香川県高松市の「高齢者の居場所づくり事業」を視察
1月27日㈮に、香川県高松市の「高齢者の居場所づくり事業」を視察するため、高松市役所を訪ねました。健康福祉局長寿福祉課の多田安寛部長と高尾昌伸課長補佐に説明いただきました。
高松市では、高齢者が心身機能の衰えに伴い閉じこもりがちとなり、社会との接点をなくして孤立することなどを防ぐため、高齢者だけでなく、子どもたちを交えた世代間交流の場など、気軽に集える「居場所」の開設を進めています。この「居場所」とは、概ね65歳以上の高齢者が気軽に集うことができる建物等のスペースで、介護予防や健康増進、地域のボランティア活動、世代間交流など、様々な地域活動の場となるものです。市ではこの事業により、高齢者が住みなれた地域で自分らしい暮らしを継続できる地域包括ケアの実現を目指しています。
高松市では、京都や高知などの事例を調べた国の調査結果をもとに、“人口1万人で10か所”で効果が出るのではと考え、平成26年度から28年度までの3年間で、おおむね徒歩圏内(半径500m)に1か所を目安として、市内300か所程度の開設を目標として、今年1月1日現在、240か所を開設しました。実施場所は、地域の集会所(103)、市有施設(52)、事業所・NPO等の施設(34)、個人家屋(32)・老人いこいの家等(17)などです。
市からの助成内容は、①施設整備助成金で、開設時1回のみで施設改修や備品購入の費用・最大20万円(トイレの様式化・カラオケ、エアコン設置など)、②運営助成金(開催回数に応じて年間3~7万円)、③子どもふれあい加算(28年度から新設され、1回あたり500円)があります。この他、市からは「高松市のびのび元気体操」講師派遣や「居場所交流会」の開催、居場所マップの作成などの支援があります。28年度予算では、施設整備助成金1,624万円・運営助成金1,161.5万円・子ども加算金15万円が計上されています。
この間の取り組んだ効果として、平成27年度主観的健康感の調査では「維持・改善者率91.5%」、また、平成27年度介護保険新規認定者率では居場所利用者が未利用者との比較において8分の1と際立って低い状況でした。
高松市では、これまでの施設整備助成の事業は今年度で終了して、来年度からはステップアップして第2ステージに入る計画です。
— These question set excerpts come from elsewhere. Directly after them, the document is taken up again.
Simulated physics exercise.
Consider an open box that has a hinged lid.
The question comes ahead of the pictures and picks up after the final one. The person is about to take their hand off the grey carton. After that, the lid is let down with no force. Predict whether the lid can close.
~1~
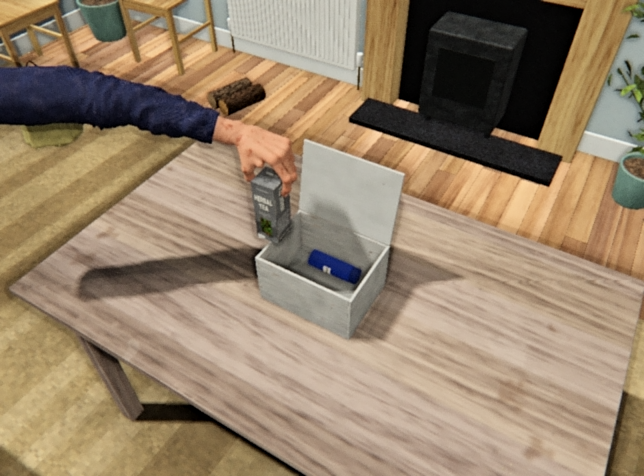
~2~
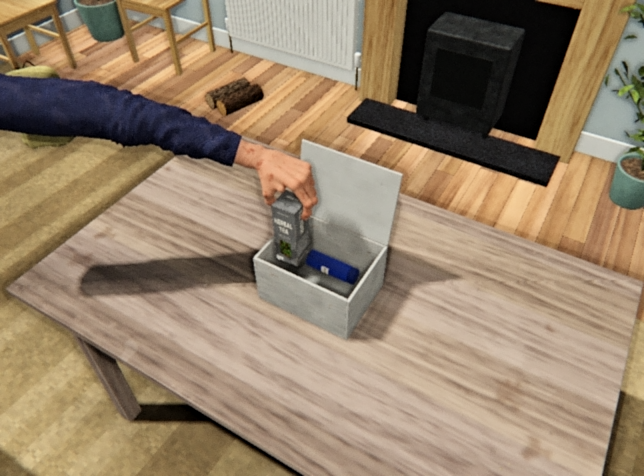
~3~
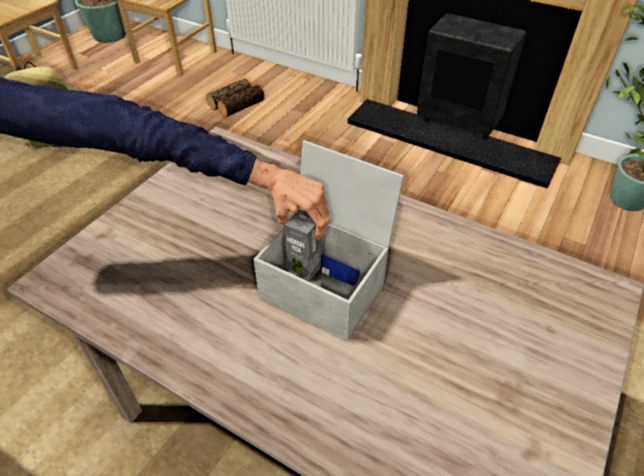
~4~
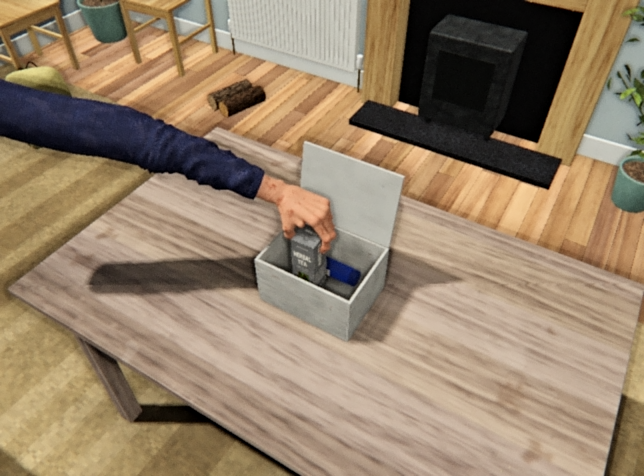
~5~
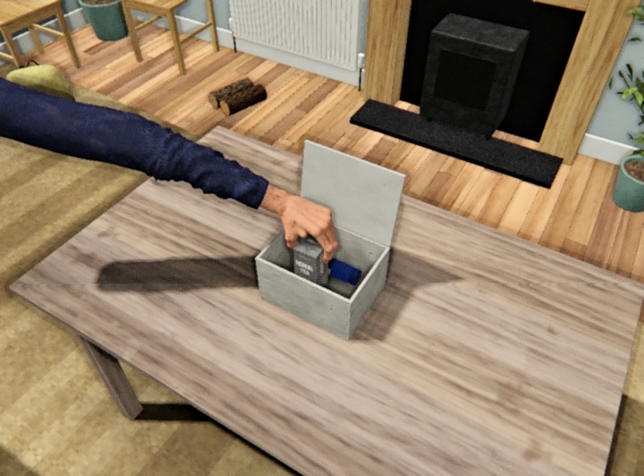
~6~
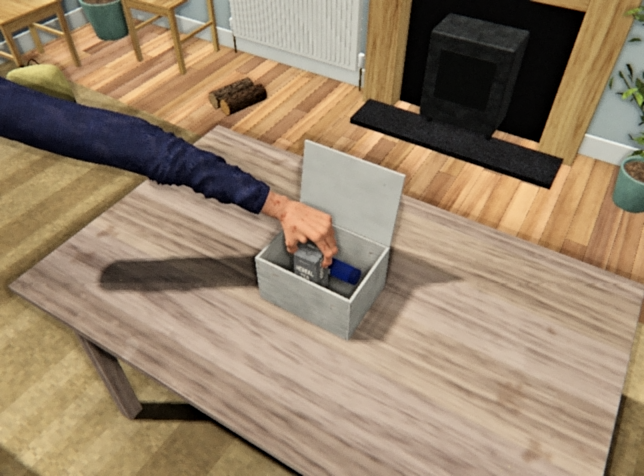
I expect the box to stay unclosed.
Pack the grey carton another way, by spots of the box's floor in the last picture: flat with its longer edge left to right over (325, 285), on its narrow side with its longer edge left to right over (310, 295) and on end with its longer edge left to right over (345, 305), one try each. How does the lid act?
Try 1: Lid goes down; try 2: Lid goes down; try 3: Lid stays raised.
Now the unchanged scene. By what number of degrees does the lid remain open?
Measured angle - around 16°.
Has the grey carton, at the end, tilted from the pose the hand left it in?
Looking at the last picture, it is left as set.
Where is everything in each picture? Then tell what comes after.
Coming down; grey carton (272, 206); blue shaker (335, 267), in the first frame.
Coming down; grey carton (291, 229); blue shaker (333, 267), in the second frame.
Coming down; grey carton (304, 247); blue shaker (333, 268), in the third frame.
Coming down; grey carton (309, 261); blue shaker (334, 269), in the fourth frame.
Coming down; grey carton (312, 269); blue shaker (335, 268), in the fifth frame.
In place under the hand; grey carton (312, 274); blue shaker (335, 268), in the sixth frame.
Then, 1.10 s past the last view, lid starting down.
Then, 1.50 s past the last view, lid 66° above the rim.
Then, 1.80 s past the last view, lid 47° above the rim.
Then, 2.10 s past the last view, lid 24° above the rim.
Finally, lid 16° above the rim; both still in place. Final places as the last picture's camera would see them, grey carton near (312, 274).
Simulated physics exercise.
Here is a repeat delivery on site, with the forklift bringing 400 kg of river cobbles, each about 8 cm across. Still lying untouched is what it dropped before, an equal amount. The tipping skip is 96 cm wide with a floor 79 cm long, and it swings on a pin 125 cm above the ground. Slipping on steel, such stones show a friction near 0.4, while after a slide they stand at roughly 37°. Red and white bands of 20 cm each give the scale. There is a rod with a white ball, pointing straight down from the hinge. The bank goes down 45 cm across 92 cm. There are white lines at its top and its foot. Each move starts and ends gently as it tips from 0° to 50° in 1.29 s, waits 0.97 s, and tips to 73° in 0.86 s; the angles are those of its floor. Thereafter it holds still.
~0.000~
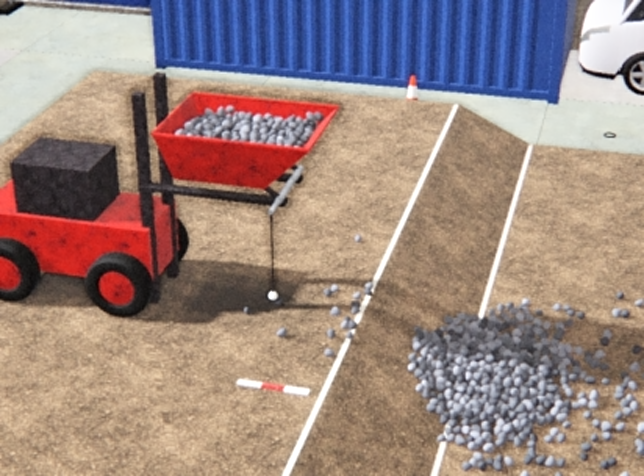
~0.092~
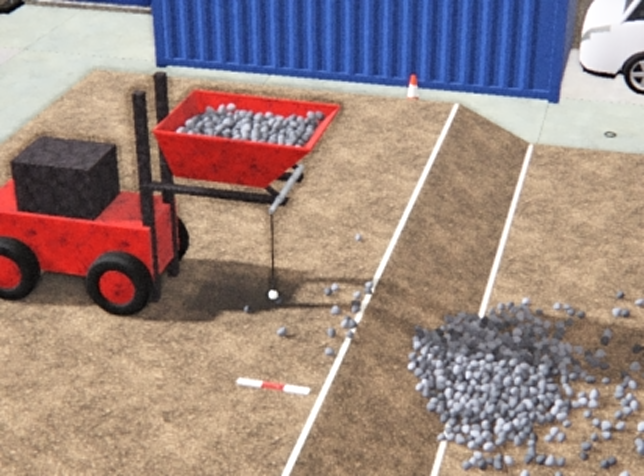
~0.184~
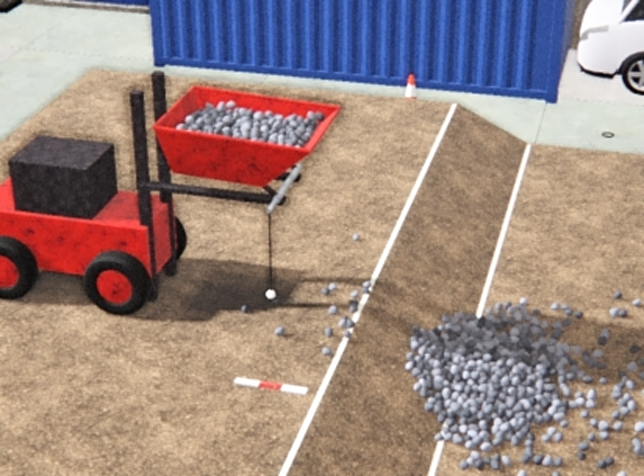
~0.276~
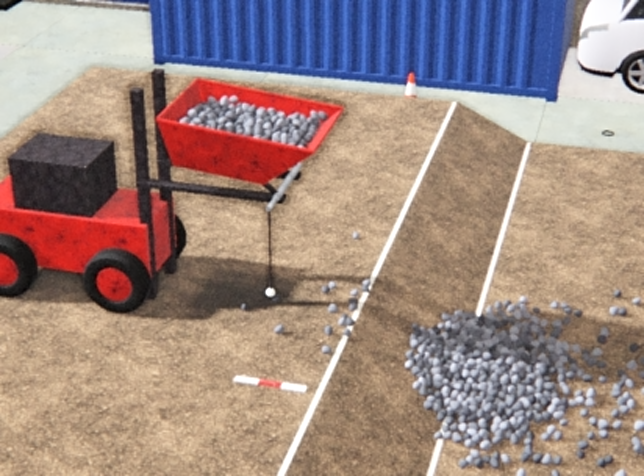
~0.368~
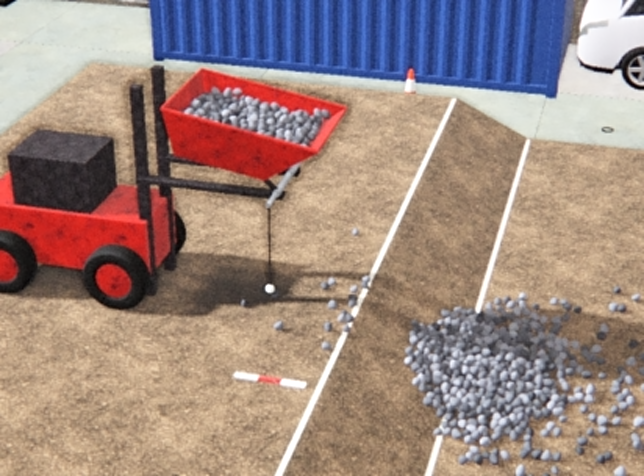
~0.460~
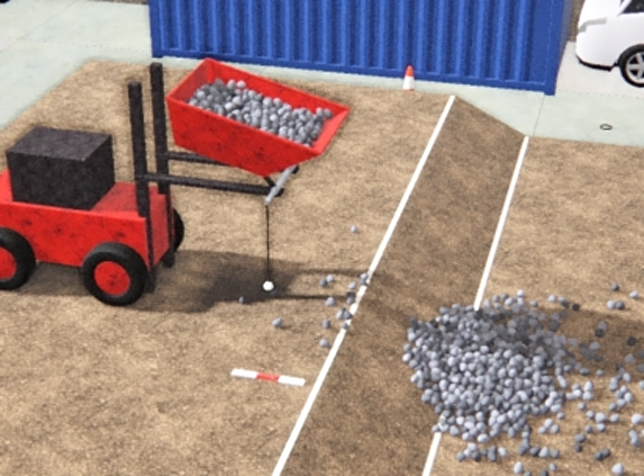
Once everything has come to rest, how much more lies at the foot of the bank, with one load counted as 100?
About 42 per cent more.
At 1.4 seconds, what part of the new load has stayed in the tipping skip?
Roughly 100 per cent of its load.
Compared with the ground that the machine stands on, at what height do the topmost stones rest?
8 cm above.
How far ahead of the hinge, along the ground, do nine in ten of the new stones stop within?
Ahead of it by roughly 190 cm.
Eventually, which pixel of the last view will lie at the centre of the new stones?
Their middle rests near (448, 348).
After 1.0 s the floor is at 42°; in per cent of one load, 100 in the tipping skip, 19 on the top or the slope, 79 at the foot of the bank; the foremost stones are past the picture's edge.
After 1.4 s the floor is at 50°; in per cent of one load, 98 in the tipping skip, 21 on the top or the slope, 79 at the foot of the bank; the foremost stones are past the picture's edge.
After 3.6 s the floor is at 73°; in per cent of one load, 13 in the tipping skip, 88 on the top or the slope, 97 at the foot of the bank; the foremost stones are past the picture's edge.
After 6.1 s the floor is at 73°; in per cent of one load, 0 in the tipping skip, 77 on the top or the slope, 121 at the foot of the bank; the foremost stones are past the picture's edge. Net gain at the foot of the bank, 42.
高齢者が住みなれた地域で自分らしい暮らしを継続できる地域包括ケアの実現をさらに目指します。最後に、説明いただいた担当者から、「福祉情報は必要な人しか受け入れていただけませんが、元気な高齢者の居場所が福祉情報の発信場所としても活用できる」ことの重要性についても陳べられ、大事な視点だと思いました。